Chapter 1, which is more of a prologue, introduces Colonel Landa, hunting Jews in France. It's pure Tarantino, a long talky section in which Colonel Landa, without ever resorting to overt menace, slowly pressures an apparently decent French farmer to admit he's sheltering fugitive Jews beneath his floorboards. Christoph Waltz's performance as Landa has been rightly hailed as a star turn, not least because he's the first person in history ever to have delivered so many Tarantino monologues in so many different languages. He shifts seamlessly from French to German to English and back and at all times the florid digressions and Tarantino tics seem completely unforced. It's probably the best inhabitation of the weird backalleys of Tarantino's mind since Samuel L Jackson brought us Jules.

Chapter 2 introduces the basterds and their working practices, and you could drop the whole thing without doing any damage to anything which matters. You've got Brad Pitt's bombastic recruiting talk, which is funny, but not funny enough, and then you've got the basterds in France scalping people and beating them to death with baseball bats, and it's jarring and ugly and for a movie which is supposed to be about glorifying Jews taking the war to their tormentors, it's weirdly counterproductive because the German they beat to death acquits himself with more dignity and poise than his nemeses do.

Chapter 3 introduces us to Shoshana Dreyfus and Frederick Zoller, and sets the main plot into motion. It's pretty terrific. While Zoller, German war hero turned actor (he's set up as the German Audie Murphy, but no-one has heard of Audie Murphy yet in 1944, so they don't say that) is a bit of a pill, it's a good character; a shallow person trying to be deep. And Shoshana is very good indeed; the sole survivor of the Jew Hunt we saw at the beginning, she's holed up in Paris hiding in plain sight as the manager of a cinema. Mélanie Laurent brings just the right mix of toughness and vulnerability to the role. And when Zoller takes a shine to her and wants his new film to premiere in her cinema, it leads her right into last place she wants to be; collaborating with the Nazis and being scrutinised by none other than Col Landa. The scene where Landa amiably asks her about her background while eating strudel is masterful. When he takes his leave and Shoshana almost collapses from stress, I could feel the whole audience joining in. This whole bit is pretty well paced and acted, and you could keep all of that.

Chapter 4 takes us back to the basterds. The British have got wind through a double agent that Zoller's premiere is going to be packed with German brass and they've conceived a plan to blow up the cinema with the brass inside. Michael Fassbender's character, conveniently but largely irrelevantly, a film critic is sent off to liaise with the basterds and the double agent to make it happen. There's a completely unnecessary scene with Mike Myers setting that up which could just GO, and there's an incredibly long scene in a basement bar where the double agent tries to meet up with Fassbender which has divided the critics. Although I enjoyed the scene immensely, I can see why lots of critics hated it. It's incredibly long, and it doesn't really advance the plot. It's very well acted, and at times it's very very tense, but when it's all over, practically everyone is dead except the double agent, and really for nothing. So although I enjoyed it a lot, I think it could just as easily be dropped (taking with it my favourite Brad Pitt line of the whole movie, in which he explains that it's hard to fight in a basement, because, you're fighting in a basement.)

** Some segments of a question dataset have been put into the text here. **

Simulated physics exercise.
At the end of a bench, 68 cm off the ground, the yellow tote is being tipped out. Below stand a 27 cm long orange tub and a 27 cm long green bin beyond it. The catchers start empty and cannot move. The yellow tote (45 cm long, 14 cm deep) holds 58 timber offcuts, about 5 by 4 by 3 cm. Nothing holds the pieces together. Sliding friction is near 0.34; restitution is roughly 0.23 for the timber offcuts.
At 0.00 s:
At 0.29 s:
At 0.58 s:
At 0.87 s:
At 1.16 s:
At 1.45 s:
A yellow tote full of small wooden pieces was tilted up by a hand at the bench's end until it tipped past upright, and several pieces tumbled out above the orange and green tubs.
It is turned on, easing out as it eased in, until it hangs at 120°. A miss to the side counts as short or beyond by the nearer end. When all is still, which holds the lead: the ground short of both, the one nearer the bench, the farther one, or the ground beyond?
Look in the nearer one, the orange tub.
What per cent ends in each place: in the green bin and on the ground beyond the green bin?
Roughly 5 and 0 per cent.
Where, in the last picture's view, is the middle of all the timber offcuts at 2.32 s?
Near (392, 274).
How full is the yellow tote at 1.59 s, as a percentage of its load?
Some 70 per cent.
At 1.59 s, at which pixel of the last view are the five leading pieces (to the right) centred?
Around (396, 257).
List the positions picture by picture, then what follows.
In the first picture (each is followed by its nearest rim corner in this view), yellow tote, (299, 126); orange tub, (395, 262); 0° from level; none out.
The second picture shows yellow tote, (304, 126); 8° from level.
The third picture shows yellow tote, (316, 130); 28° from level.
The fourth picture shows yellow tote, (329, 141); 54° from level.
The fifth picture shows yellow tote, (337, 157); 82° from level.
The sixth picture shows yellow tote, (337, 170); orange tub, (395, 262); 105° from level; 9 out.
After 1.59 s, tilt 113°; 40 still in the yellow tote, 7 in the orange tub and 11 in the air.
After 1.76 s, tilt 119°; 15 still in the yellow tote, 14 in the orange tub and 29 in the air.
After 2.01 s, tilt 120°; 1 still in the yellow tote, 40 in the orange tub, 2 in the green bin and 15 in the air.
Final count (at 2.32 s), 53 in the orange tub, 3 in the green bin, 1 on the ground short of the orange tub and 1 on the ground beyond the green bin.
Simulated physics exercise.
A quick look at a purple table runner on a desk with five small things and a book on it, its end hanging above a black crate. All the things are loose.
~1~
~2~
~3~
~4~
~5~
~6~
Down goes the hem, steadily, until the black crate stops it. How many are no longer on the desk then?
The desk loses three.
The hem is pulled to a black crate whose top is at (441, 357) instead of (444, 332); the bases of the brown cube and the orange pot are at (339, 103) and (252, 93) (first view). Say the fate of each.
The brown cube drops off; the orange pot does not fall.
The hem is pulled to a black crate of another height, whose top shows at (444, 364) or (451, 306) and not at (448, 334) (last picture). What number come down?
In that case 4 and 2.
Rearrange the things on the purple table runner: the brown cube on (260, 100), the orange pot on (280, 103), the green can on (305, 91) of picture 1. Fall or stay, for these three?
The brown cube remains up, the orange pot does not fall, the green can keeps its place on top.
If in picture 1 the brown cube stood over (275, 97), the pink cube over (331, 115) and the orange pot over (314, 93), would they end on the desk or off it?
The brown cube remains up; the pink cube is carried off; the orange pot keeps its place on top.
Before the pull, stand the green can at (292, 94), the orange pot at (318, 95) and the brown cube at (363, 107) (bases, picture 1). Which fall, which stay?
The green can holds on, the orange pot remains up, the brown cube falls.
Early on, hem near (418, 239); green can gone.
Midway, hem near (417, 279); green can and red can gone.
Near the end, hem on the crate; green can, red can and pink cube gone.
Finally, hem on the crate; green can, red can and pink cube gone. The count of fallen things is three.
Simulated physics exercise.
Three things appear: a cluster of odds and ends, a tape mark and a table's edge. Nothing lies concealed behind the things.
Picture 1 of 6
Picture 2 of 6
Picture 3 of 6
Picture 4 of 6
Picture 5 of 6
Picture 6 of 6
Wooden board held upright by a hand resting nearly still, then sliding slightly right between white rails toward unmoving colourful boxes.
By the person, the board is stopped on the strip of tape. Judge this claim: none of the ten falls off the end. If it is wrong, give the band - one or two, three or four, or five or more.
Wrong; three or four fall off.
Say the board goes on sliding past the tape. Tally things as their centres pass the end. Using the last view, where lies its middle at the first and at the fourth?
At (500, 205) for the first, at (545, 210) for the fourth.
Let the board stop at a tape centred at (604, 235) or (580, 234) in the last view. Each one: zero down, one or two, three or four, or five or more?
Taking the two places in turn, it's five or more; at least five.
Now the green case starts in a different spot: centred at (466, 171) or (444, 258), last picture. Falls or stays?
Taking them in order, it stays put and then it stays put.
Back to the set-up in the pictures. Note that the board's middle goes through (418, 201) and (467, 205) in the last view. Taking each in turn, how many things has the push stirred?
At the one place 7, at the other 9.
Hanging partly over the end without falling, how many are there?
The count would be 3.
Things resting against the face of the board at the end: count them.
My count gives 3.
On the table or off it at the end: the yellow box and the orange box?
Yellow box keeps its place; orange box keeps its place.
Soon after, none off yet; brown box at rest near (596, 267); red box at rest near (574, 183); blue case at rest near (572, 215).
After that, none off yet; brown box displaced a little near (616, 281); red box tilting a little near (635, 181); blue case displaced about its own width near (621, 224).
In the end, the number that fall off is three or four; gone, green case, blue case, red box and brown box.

Chapter 5 is just the biggest mess imaginable. On the one hand, you've got basterds trying to blow up the cinema and on the other hand you've got Shoshana and her projectionist trying to burn it down. Either would have been enough. Both is stupid. Conveniently, losing the basterds completely would have made for a thematically satisfying and much less annoying final act. You would lose Landa negotiating with Brad Pitt, but it would be a small price to pay, particularly as it would let you lose the one false note in Waltz's performance, when he goes nuts and strangles someone. Right up to that moment, and rather annoyingly, from right after that moment, he's been the soul of urbane menace, a clever talker who loves to achieve his effects by thought and word and leaves the hard work to real thugs. And then he chokes someone to death for no very good reason. It comes out of nowhere and it GOES nowhere. So we drop that too.

And there you have it; Inglourious Basterds, the non-directors cut. Now with 100% less basterds but all the good stuff you'd want to keep.

A few small quibbles; our peasant French farmer - remember him? - is introduced to us chopping wood. Except all he's chopping is the chopping block. It's stupid. Eli Roth'e entrance with the baseball bat; even if we weren't cutting him out completely, that needs to take a lot less time than it does. I don't know why Tarantino thinks credits look better when there are five different type faces involved, but honestly, they don't. Having a narrator, but only sometimes, is leotarded, even if QT DOES think it's metatextual. Zoller's movie, Pride of the Nation looks good. It looks far too good to be a war movie made in 1944 in Germany. They didn't have the techniques we see being used. I bet the DVD extras have the whole thing on them.

As the credits rolled, I already had most of these thoughts fully formed in my head. And one last one. I bet that as I type this, QT is thinking about doing the sequel, where the IBs, or something like them but even worse, go off to end the war in the Pacific. I can't help thinking that for Tarantino, the thought of having John Wayne behind the Japanese lines beheading people with Samurai swords is probably giving him dangerous palpitations in his castle made out of money right now.